There are two significant teams the Business team and the Technical Development team. Both must be equally engaged and accountable for the desirable outcome. The best teams know both the application and the technology for the domain.

Aggressive calculated risk is part of a successful strategy on the business and technical sides. There must be a keen understanding of the current and future strategy gap and time and ability to convey it to all team members.

Good decision-makers are critical to overcoming obstacles on both the business and technical sides. Good decisions will require a mastery of the details. Technical sub-teams of User Design, web services, Business Services, reporting tools, data integration, and Data architecture of both transactional and reporting will need Subject Matter Experts (SMEs)/ team leads.

Including two horizontal services, user design and QA testing, are instrumental in project success. It is essential to have SMEs in both domains and automated tools to expedite success. Technical leads with solid domain expertise compensate for mediocre business requirements.

Control over complexity and standardizing complexity measuring across substream will allow comparsions in development and draw correlations. Value changes are simple while structural changes drives complexity.

Business or data changes can force structural changes. Here are a few circumstances to consider:

  1. New data is added via a new data feed or an expanded existing feed.
  2. Storage changes by adding new tables or enriching the existing ones for new or derived data.
  3. Business rules or calculation changes in the current business service or new components added.
  4. Application functionality to select, filter, or sort the display data and the UI at run time.

Value changes are data value changes without code changes like global constants, config initialized, or application maps that store key-value pairs like tier values.

Software metrics are semantics for software measures. The measure is the only scientific way to prove software quality. The software can be scientifically measured by setting goals and tracking continuous quantitative improvement.

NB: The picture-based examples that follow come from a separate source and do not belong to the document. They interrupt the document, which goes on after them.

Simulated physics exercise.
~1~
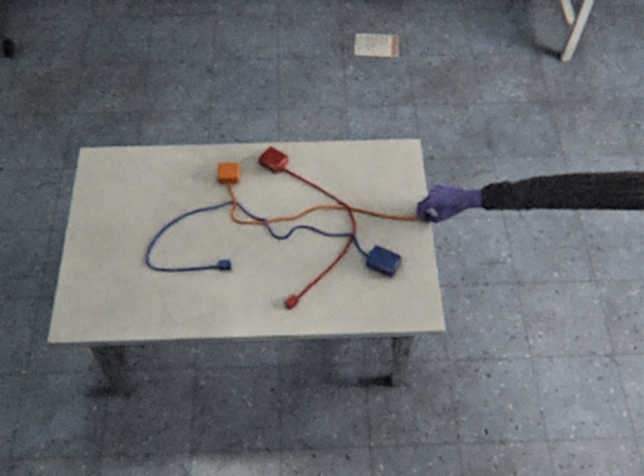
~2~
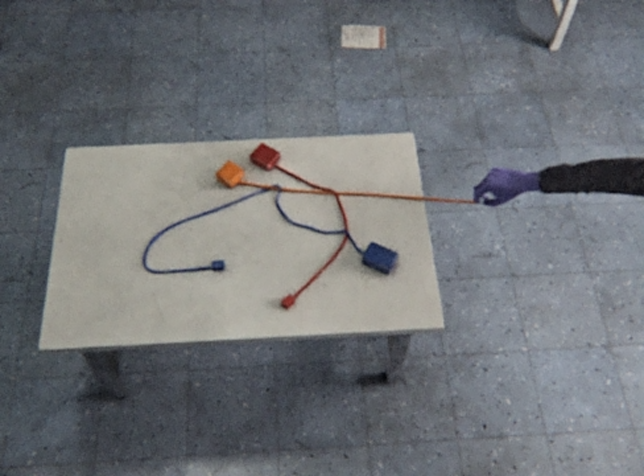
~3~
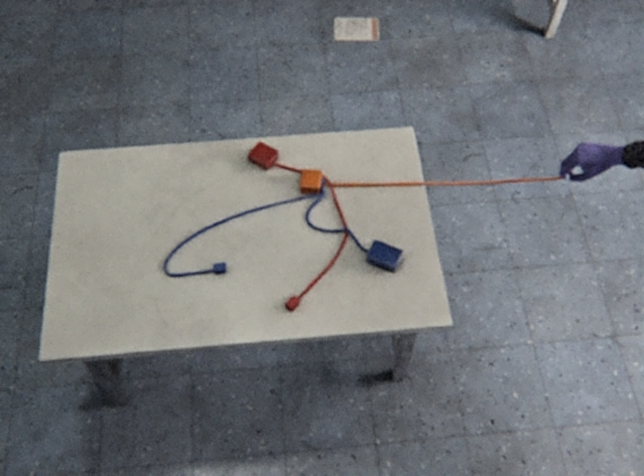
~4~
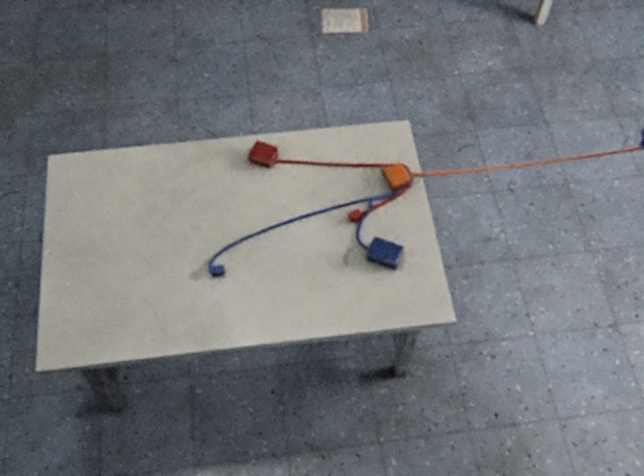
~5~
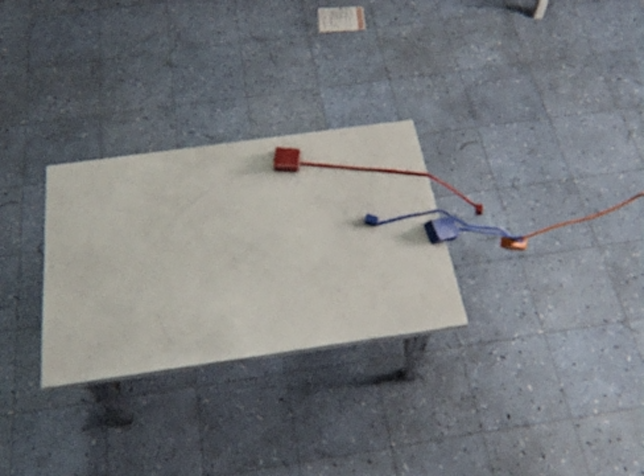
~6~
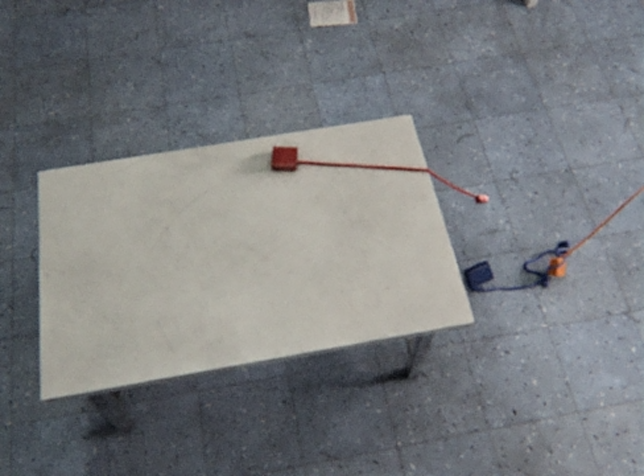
An orange lead with a block charger lies tangled with a blue and a red one on a pale table, seen from above at a slight drift over a grey tiled floor. A purple-gloved hand at the right edge pulls the orange lead rightwards, straightening it and dragging its charger across the table. The red plug is swept along and the red charger shifts slightly right. The orange charger then drops over the right edge, and the blue charger and plug slide after it. Finally, the red charger remains on the table, its cord hanging over the edge.
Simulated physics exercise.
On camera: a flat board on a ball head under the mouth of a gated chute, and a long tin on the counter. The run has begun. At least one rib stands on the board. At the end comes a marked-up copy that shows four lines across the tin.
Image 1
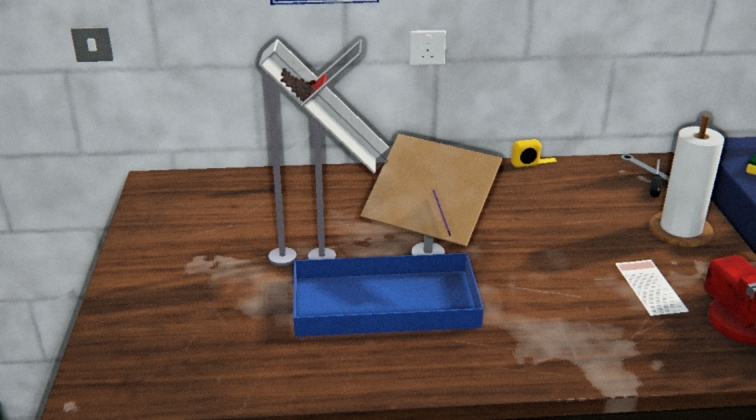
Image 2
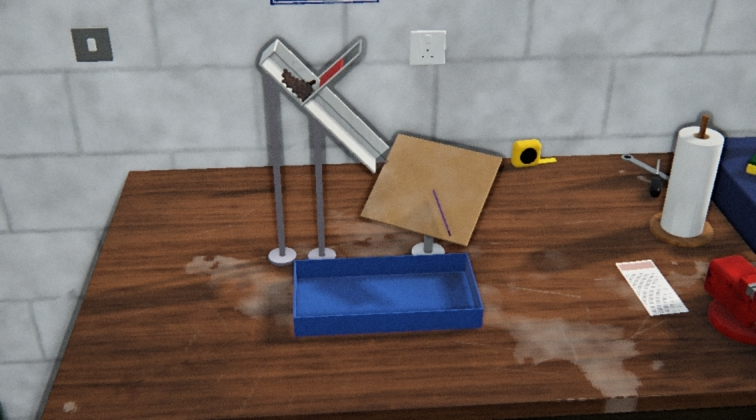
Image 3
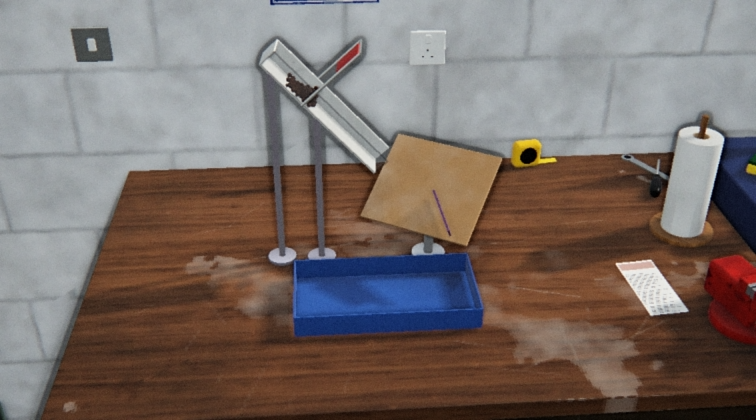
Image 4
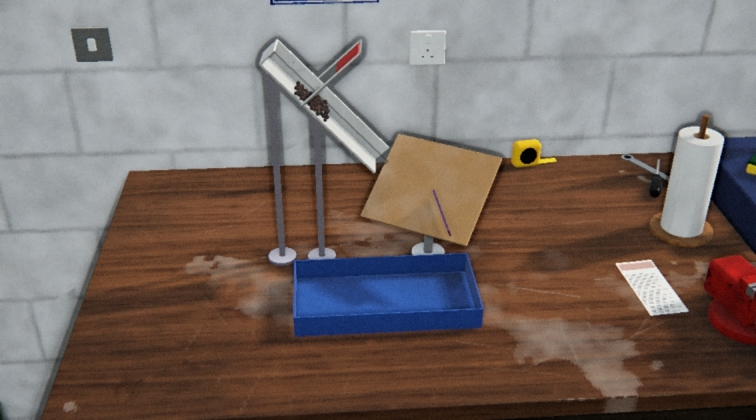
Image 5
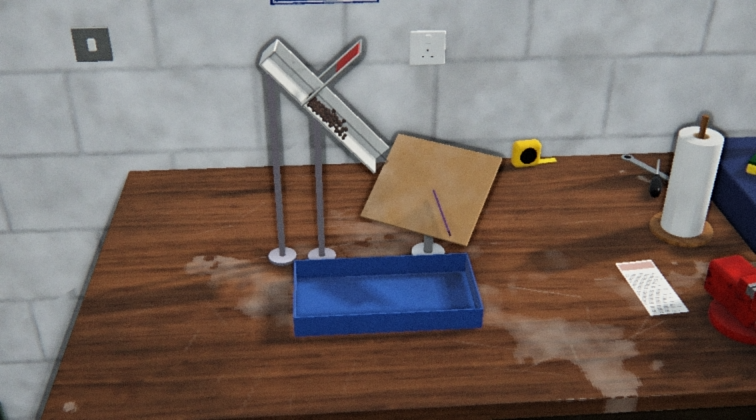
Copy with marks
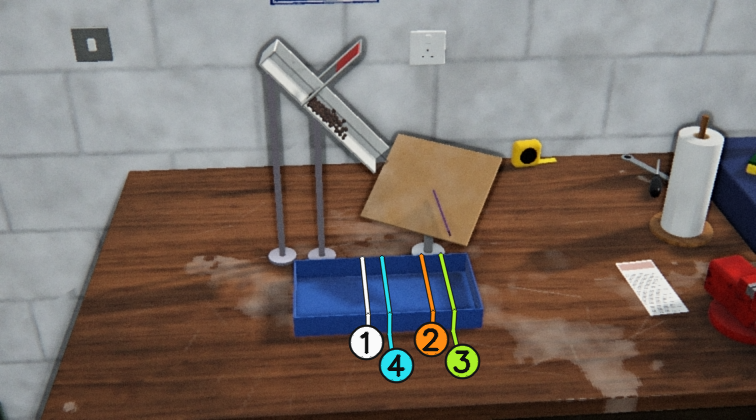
A clump of small brown balls sat behind a red gate in a sloping chute, then, as the gate rose, slid down and right past it, above a tilted board and an empty blue tray.
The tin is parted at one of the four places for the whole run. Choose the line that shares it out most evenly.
Use line 2.
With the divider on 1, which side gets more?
Right.
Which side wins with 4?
More lands on the right.
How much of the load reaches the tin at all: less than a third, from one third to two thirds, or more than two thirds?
About that: More than two thirds.
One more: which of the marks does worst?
1.
On the marked copy, line 1 crosses the front rim at (368, 314); line 2 crosses the front rim at (433, 311); line 3 crosses the front rim at (454, 310); line 4 crosses the front rim at (389, 313).
For line 1, of what is caught, only a few on the left of the divider, all but a few on the right.
For line 2, of what is caught, close to half on the left of the divider, close to half on the right.
For line 3, of what is caught, the bulk on the left of the divider, close to a quarter on the right.
For line 4, of what is caught, close to a quarter on the left of the divider, the bulk on the right.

Key Performance Indicators (KPIs) of software development

  1. Overall productivity (size in FP/ effort)
  2. Schedule deviation % – how many standard deviations are you from the communicated deadline? Ideally, you want to be within 10% or, better yet, one standard deviation.
  3. Effort Distribution %
    1. Design
    2. Construction
    3. Testing
    4. PM
    5. SCM
    6. QM
    7. Organizational
  4. Effort deviation % – you may hit the scheduled business delivery date, notwithstanding working weekends and late nights for containment of the schedule and depleting team health.
  5. Process compliance – if you want to go fast, you must go well. Skipping steps will impact quality and introduce more defects.
  6. Defect Density (% defects per development phase)
  7. % defects – this must be measured at dev, UAT, and prod to see how hard and soft factors impact delivery.
  8. Rework effort – % of total effort. Rework is the cost of poor quality.

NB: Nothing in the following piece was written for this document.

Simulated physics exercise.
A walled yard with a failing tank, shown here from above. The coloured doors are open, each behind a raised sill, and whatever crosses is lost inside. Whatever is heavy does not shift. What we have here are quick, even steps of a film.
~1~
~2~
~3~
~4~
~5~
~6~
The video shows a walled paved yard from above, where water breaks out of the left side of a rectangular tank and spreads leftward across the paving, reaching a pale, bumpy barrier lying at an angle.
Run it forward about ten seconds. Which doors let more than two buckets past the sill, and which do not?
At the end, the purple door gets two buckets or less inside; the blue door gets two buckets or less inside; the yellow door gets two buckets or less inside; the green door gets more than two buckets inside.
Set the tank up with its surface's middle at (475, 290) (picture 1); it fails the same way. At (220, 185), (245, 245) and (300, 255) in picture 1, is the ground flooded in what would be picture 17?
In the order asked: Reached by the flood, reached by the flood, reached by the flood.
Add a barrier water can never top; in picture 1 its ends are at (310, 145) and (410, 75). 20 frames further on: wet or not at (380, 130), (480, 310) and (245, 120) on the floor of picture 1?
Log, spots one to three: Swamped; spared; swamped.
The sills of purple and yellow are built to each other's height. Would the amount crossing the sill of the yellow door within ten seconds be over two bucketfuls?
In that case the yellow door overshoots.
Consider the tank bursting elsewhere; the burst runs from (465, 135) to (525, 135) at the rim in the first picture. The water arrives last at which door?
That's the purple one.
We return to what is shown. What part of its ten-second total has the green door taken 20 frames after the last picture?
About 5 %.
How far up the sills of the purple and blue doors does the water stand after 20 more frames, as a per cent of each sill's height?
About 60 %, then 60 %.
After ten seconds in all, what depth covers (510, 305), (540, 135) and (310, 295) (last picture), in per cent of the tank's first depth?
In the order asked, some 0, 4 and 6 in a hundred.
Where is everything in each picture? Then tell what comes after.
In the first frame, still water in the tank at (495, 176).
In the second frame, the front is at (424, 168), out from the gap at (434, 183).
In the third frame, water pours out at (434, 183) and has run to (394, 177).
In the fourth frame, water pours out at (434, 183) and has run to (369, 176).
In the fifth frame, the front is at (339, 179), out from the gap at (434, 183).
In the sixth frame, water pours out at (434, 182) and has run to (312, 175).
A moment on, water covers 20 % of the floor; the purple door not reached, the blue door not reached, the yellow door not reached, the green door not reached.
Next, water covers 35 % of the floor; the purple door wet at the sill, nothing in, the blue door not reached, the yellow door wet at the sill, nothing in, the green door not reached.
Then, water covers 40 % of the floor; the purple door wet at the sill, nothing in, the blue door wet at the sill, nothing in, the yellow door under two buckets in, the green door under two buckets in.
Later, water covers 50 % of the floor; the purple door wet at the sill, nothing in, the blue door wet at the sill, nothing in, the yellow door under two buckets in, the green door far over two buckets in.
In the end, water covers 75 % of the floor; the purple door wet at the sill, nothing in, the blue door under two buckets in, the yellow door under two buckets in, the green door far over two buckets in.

Soft factors are hard to quantify but correlate to successful outcomes. Soft factors are also leading indicators of KPIs. Soft influencing factors of productivity, quality, and schedule are as follows:

  1. Hardware and software environment, these choices impact the developer’s productivity e.g., Stored procs are faster than SPARK for development.
  2. The complexity of code and the volume of complex code
  3. Experience of the developer team
  4. Size of the project
  5. Impact of automation
  6. Impact of hardware speed
  7. Speed of software deployment
  8. Customer-imposed constraints like a hard delivery date without fixed requirements
  9. Inaccurate sizing and estimation
  10. Unplanned activities
  11. Inadequate training
  12. infrastructure delays for hardware or data context setup for software
  13. Delay in resource allocation
  14. Attrition 

The bulk of work lies in the design, construction, and testing phases but the PM bulk (Software Config Management (SCM), Project Tracking, Quality Management, Organization Activities) varies by project size ie minor enhancements vs major build.

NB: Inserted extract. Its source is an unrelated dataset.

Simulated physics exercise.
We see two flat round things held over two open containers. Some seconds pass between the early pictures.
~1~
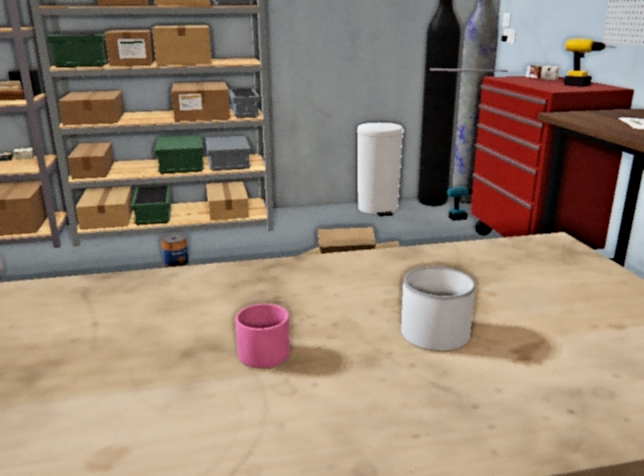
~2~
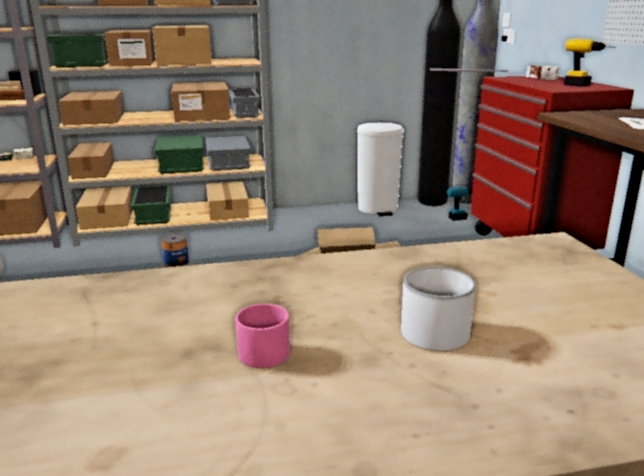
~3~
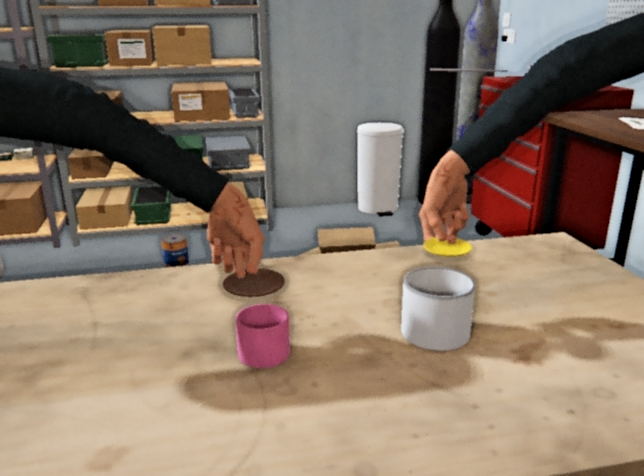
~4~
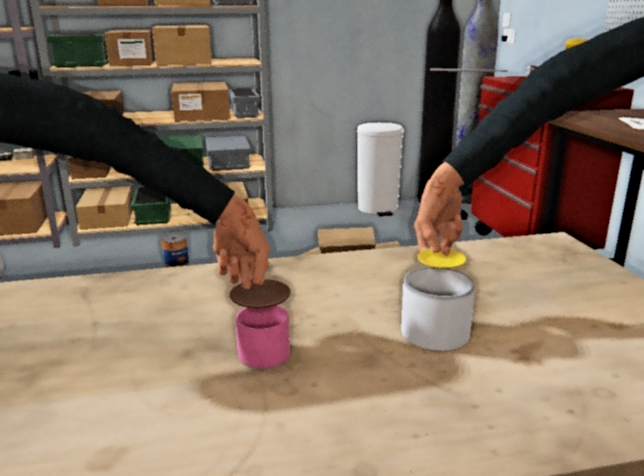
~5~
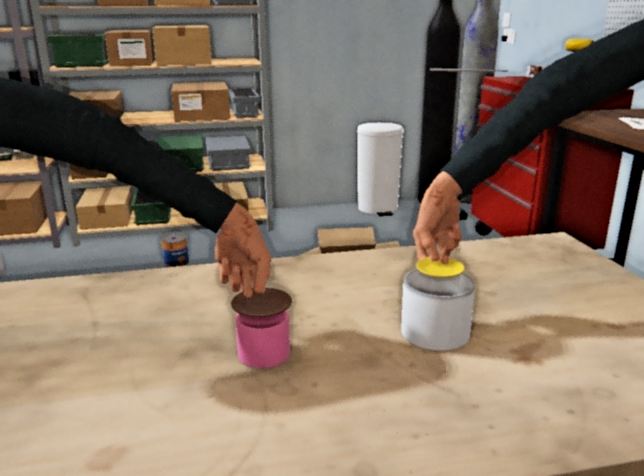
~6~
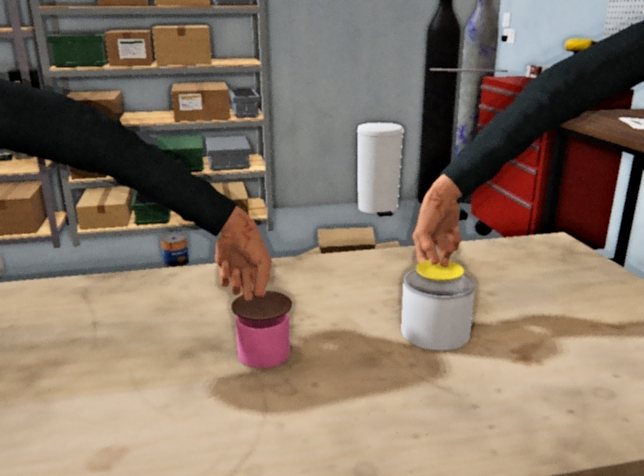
Two hands enter above a workbench, holding a brown disc over a small pink container on the left and a yellow disc over a larger white container on the right, then lower both discs toward the open tops.
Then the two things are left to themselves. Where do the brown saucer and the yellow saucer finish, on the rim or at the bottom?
The brown saucer covers the opening; the yellow saucer drops inside.
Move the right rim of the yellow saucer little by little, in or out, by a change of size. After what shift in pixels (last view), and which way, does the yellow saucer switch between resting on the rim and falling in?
Some 8 pixels, right.
Then, 0.14 s later than the last frame, brown saucer sitting on the rim near (262, 313); yellow saucer shifted about its own width near (438, 297).
When it is over, the brown saucer works as a lid, near (262, 313); the yellow saucer slips past the rim, near (435, 329).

  1. The initial estimate should be as precise as possible to prevent doing a re-estimate later.
  2. I am locking scope changes as much as possible and preventing last-minute changes.
  3. Utilize experienced resources with business domain knowledge, not junior resources. Expect gaps if not peer-reviewed by senior members of the business and technical sides.
  4. Get training as needed
  5. do cross-pipeline interface design to agree on handshake protocols.
  6. Peer review often by git Pull Requests code reviews
  7. Defect detection and removal by team reviews
  8. Get actual testing data from business analysts to reduce false assumptions.
  9. Employ automated testing tools and lead vs. gold comparisons using different tables, code bases, and reporting tools.
  10. Frequent show and tell to certify the product is aligned with customer expectations.
  11. Organizational activities like CDP upgrades should be escalated and facilitated ASAP by the timeline.
  12. Know your lead times for each origin phase for the organization’s partners to get approvals.
  13. At cutover, use lead vs. gold with the original system for validation. Run both in parallel.
  14. Strong UAT and production triage, capturing metrics for private defects in Dev and UAT and public defects from production
  15. Closure Metrics with Root Cause Analysis (RCA) by category and create preventative steps.